The employer asserts that, at the initial mark-up meeting, it took into account the criteria for work assignment which the Board has affirmed (i.e. the existence of bargaining rights, local area practice, collective agreement provisions, inter-union constitutional arrangements, etc.) and that it properly concluded that a mixed crew was appropriate. The employer submits that it is the "meat in the sandwich", caught in the middle between rival union claims which it tried to balance, as best it could, in accordance with established criteria. The employer supports the Carpenters' submission that the body of work in dispute is so small that it does not warrant a potentially time-consuming and expensive jurisdictional dispute inquiry. And to put that submission in perspective, the Board notes that the public and private costs of this proceeding already exceed by many times the value of the work in question.
II
- Trade unions in the construction industry are primarily organized on the basis of craft, with some unions tracing their origins back to the nineteenth century. At one time, perhaps, craft skills may have been more distinct and distinguishable than they are today, making the allocation of work among unions relatively easy. But that is no longer the case. Technological change, new building materials, and new building techniques have eroded or modified the skills central to some of the crafts, and blurred the distinctions between others. Some building methods no longer need the experience or expertise formerly required in particular areas, and others have shifted the need from one craft to another. The result has been inter-union rivalry and jurisdictional disputes; and, in the absence of any effective process for resolving those disputes "in the union family", the task has fallen to the Board under section 91 of the Act. Section 91(1) reads as follows:
91.-(1) The Board may inquire into a complaint that a trade union or council of trade unions, or an officer, official or agent of a trade union or council of trade unions, was or is requiring an employer or an employers' organization to assign particular work to persons in a particular trade union or in a particular trade, craft or class rather than to persons in another trade union or in another trade, craft or class, or that an employer was or is assigning work to persons in a particular trade union rather than to persons in another trade union, and it shall direct what action, it any, the employer, the employers' organization, the trade union or the council of trade unions or any officer, official or agent of any of them or any person shall do or refrain from doing with respect to the assignment of work.
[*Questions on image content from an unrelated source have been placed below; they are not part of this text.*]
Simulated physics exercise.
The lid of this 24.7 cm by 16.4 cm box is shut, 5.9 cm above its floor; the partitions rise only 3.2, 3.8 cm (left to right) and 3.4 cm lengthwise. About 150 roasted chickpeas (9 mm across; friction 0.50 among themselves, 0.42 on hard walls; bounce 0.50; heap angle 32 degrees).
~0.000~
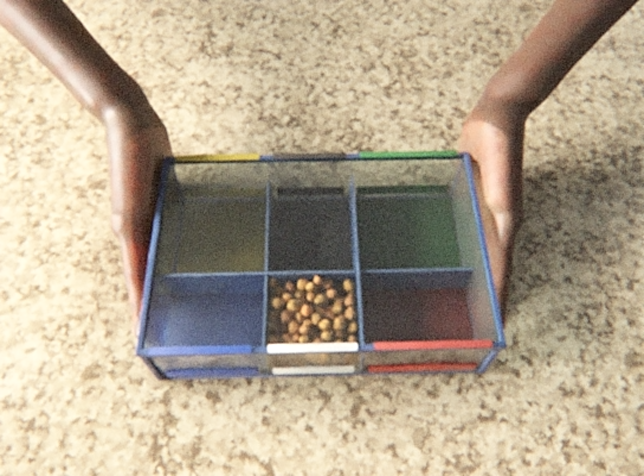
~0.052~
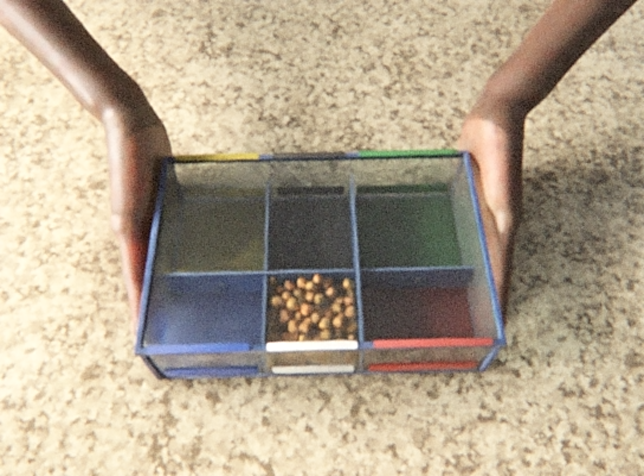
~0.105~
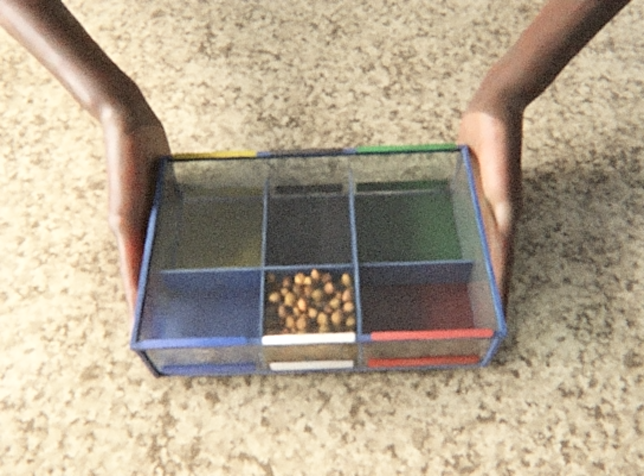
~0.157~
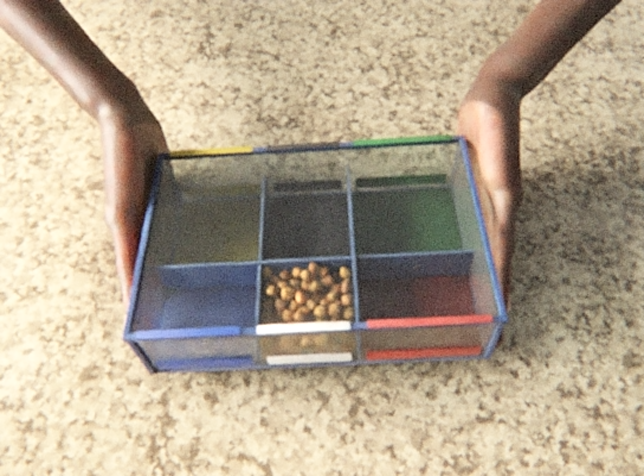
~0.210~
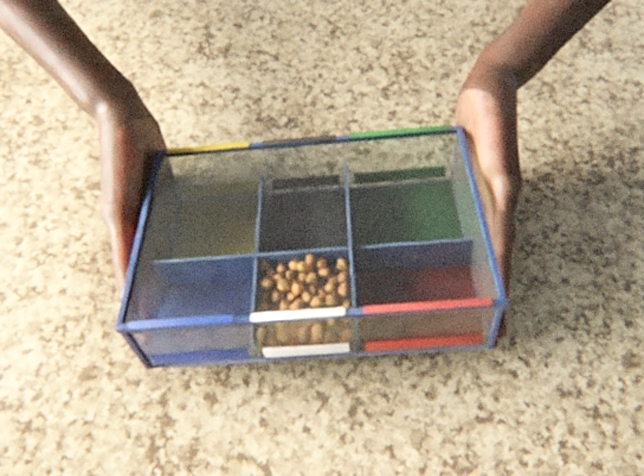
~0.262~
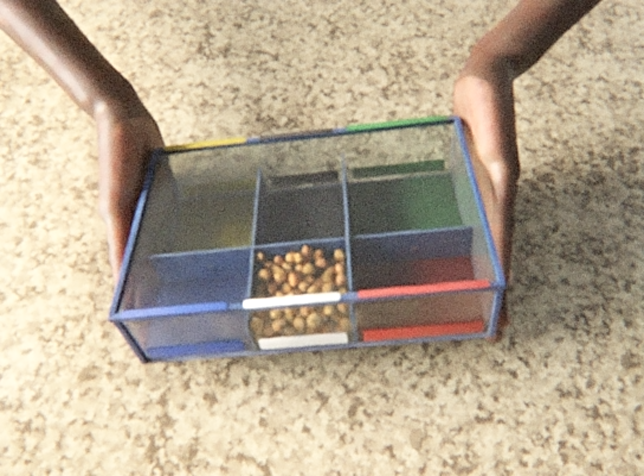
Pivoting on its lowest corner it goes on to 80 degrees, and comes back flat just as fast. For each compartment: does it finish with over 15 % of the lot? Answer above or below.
Red compartment: Below; blue compartment: Below; green compartment: Below; yellow compartment: Above; white compartment: Above; black compartment: Below.
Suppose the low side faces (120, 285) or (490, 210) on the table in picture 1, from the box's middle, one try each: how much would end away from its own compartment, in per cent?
About 35 and 30 per cent.
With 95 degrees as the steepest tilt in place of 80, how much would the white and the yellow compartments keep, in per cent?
White 20, yellow 80.
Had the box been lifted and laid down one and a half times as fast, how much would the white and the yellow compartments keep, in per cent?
In that case white 50, yellow 50.
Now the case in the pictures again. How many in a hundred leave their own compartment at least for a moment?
Some 40 per cent.
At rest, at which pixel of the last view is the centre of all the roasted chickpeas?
Near (275, 292).
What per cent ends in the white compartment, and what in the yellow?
White 60; yellow 40.
Then, at 1.39 s, tilt 80 degrees; yellow 20 %, white 80 %.
Then, at 2.14 s, tilt 36 degrees; yellow 40 %, white 60 %.
After 2.92 s, tilt 0 degrees; yellow 40 %, white 60 %.
At rest (3.4 s), red 0 %, blue 0 %, green 0 %, yellow 40 %, white 60 %, black 0 %.
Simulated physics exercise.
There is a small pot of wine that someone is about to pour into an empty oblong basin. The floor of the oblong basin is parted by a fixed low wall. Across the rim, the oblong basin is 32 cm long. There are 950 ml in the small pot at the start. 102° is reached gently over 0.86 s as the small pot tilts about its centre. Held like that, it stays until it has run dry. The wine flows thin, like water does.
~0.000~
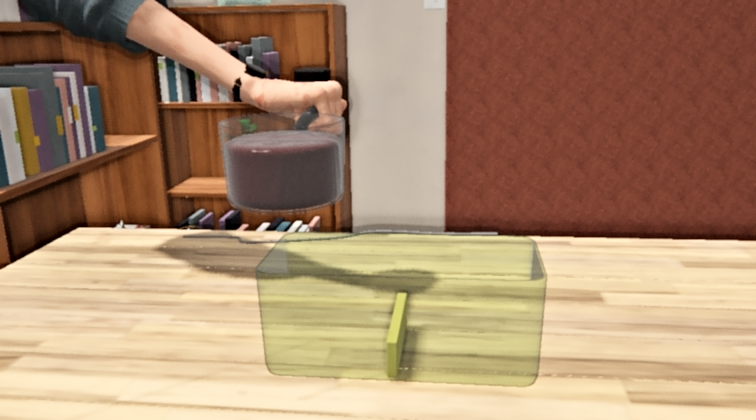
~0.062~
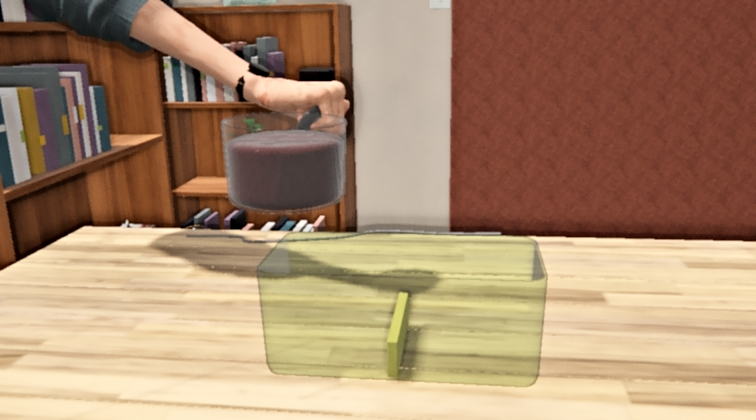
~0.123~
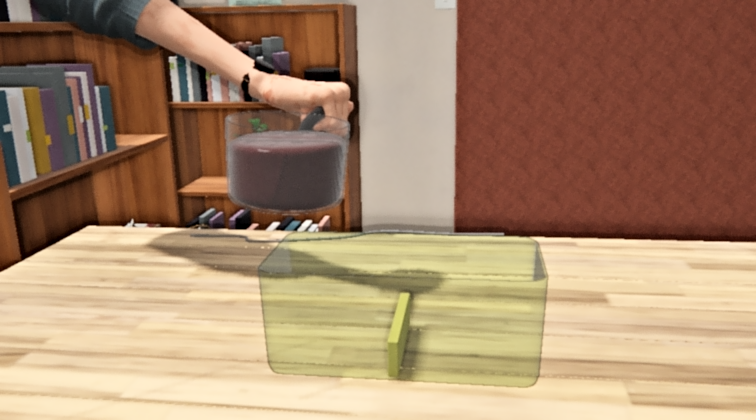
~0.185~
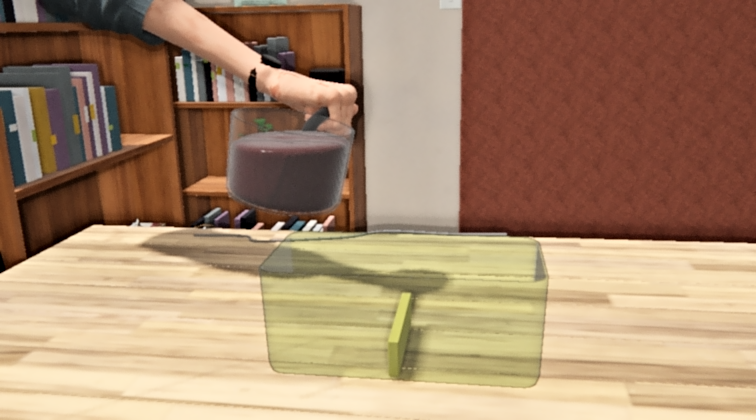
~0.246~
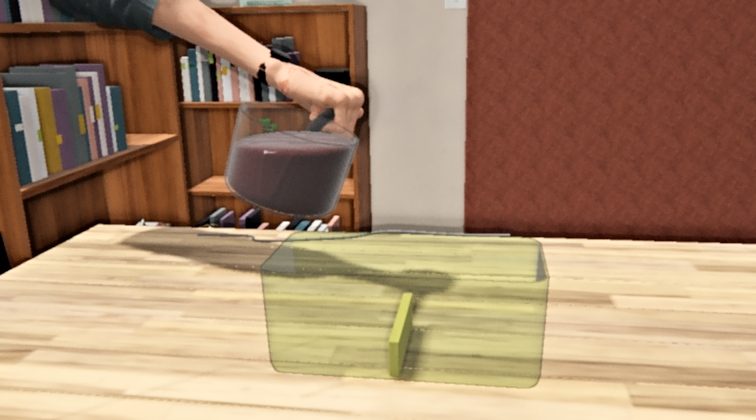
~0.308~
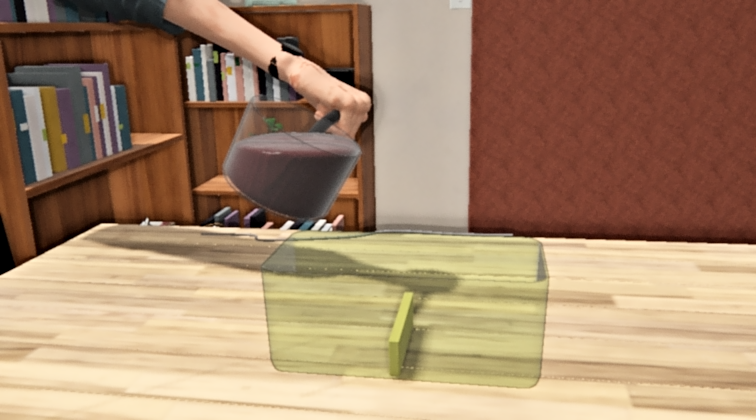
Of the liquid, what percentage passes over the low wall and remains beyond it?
The far part has about 56 per cent.
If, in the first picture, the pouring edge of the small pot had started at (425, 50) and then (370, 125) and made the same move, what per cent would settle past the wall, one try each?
Respectively about 75 and 90 percent.
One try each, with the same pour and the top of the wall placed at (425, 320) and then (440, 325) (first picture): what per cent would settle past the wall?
The first gives near 15 per cent and the second near 15 per cent.
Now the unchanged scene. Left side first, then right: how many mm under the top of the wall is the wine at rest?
Left about 24 mm, right about 20 mm.
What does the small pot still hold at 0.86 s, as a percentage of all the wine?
I'd estimate some 12 per cent.
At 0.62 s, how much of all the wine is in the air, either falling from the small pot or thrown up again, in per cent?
Roughly 28 percent.
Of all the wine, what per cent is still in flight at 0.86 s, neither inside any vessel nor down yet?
Roughly 7 %.
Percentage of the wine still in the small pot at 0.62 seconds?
Roughly 50 %.
By 0.62 s the tilt is 84° and 50 per cent is still to pour, 4 is left of the wall and 18 right of it.
By 0.86 s the tilt is 102° and 12 per cent is still to pour, 25 is left of the wall and 56 right of it.
By 1.10 s the tilt is 102° and 2 per cent is still to pour, 40 is left of the wall and 56 right of it.
By 1.36 s the tilt is 102° and 0 per cent is still to pour, 43 is left of the wall and 56 right of it.
At rest 43 per cent lies left of the wall, 56 right of it and 0 outside.
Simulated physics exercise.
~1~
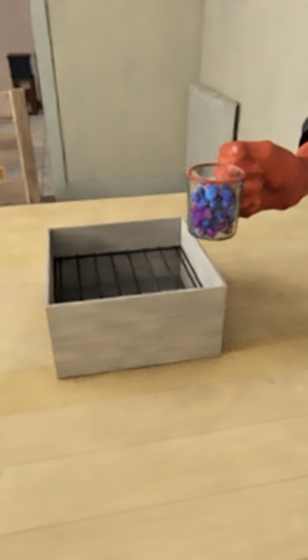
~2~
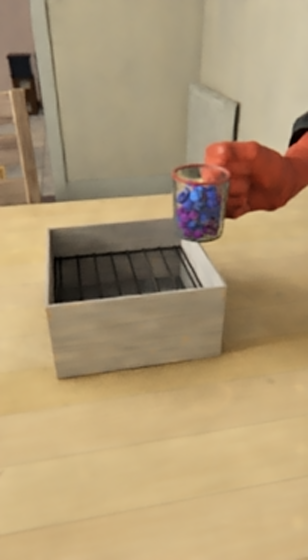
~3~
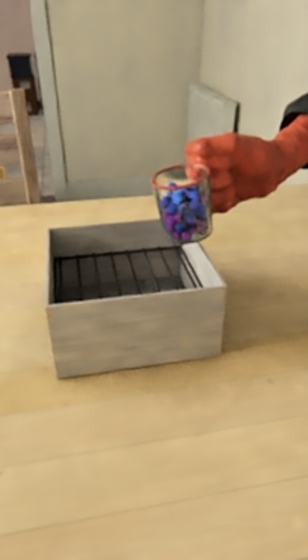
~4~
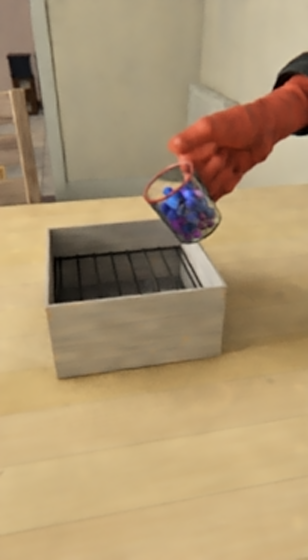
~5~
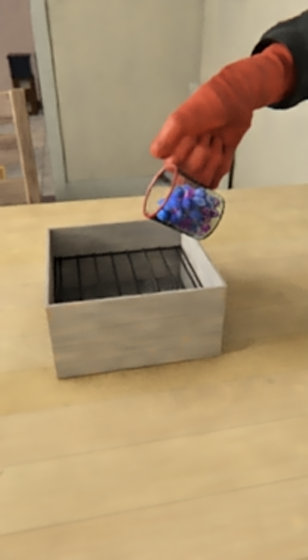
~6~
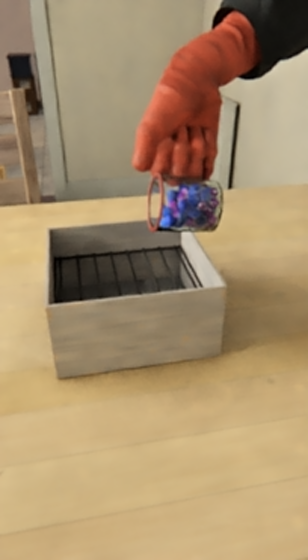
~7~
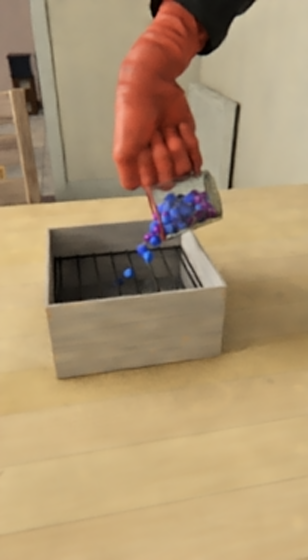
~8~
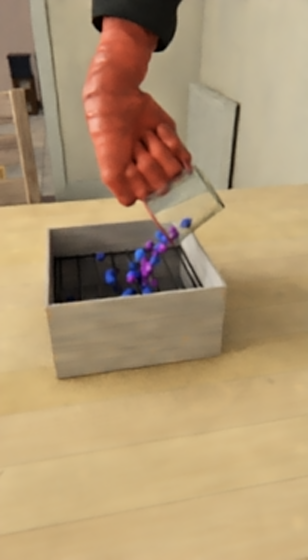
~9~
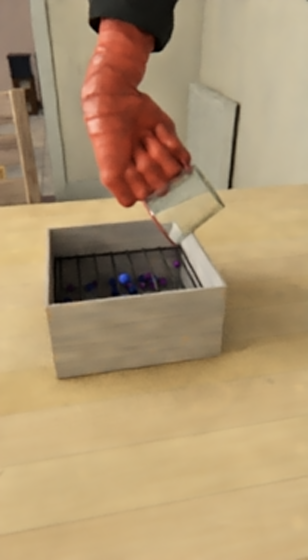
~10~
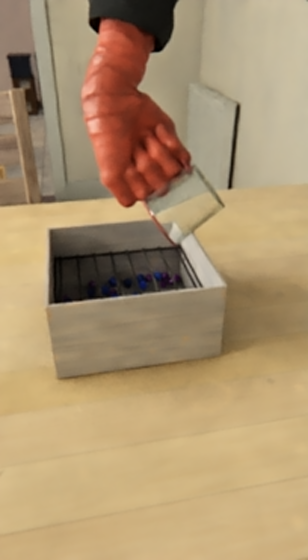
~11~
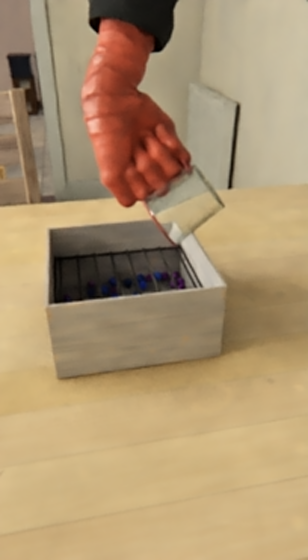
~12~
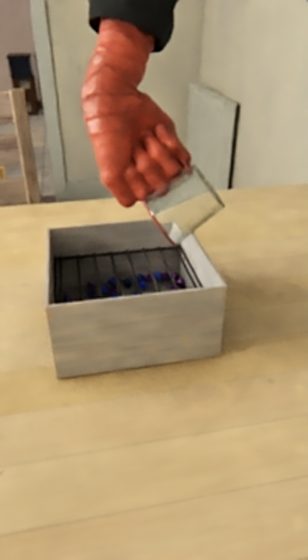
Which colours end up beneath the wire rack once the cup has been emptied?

Of course, litigation is an imperfect, time-consuming and costly process for the parties and the public; however, at the present time, neither the law nor the labour relations community has developed a more economical alternative.
In the instant case, there is no doubt that the present controversy is, in essence, a jurisdictional dispute. The Sheet Metal Workers claim work under their collective agreement, which was assigned to a carpenter and labourer, and paid for under their collective agreement. In our view, this matter should be dealt with by application under section 91, so that all interested parties will have an opportunity to participate in the proceeding, and the Board will have the enhanced remedial authority provided by that section. There is much to be said for the Carpenters' plea that relatively minor work assignments should not be permitted to mushroom into costly litigation; and, it may well be that a simple notice is sufficient in such cases to rebut any future inference that a union has acquiesced in an adverse work assignment. However, seemingly insignificant work assignments can sometimes involve important principles, and that is what the Sheet Metal Workers assert here. It is up to the parties to do the necessary cost/benefit analysis and determine whether litigation is really necessary.
For the foregoing reasons, the application under section 124 is adjourned pending the filing of a jurisdictional dispute. The parties' attention is directed to Practice Note 15. The parties will have 30 days to make the necessary filings, and, failing that, the section 124 application will proceed.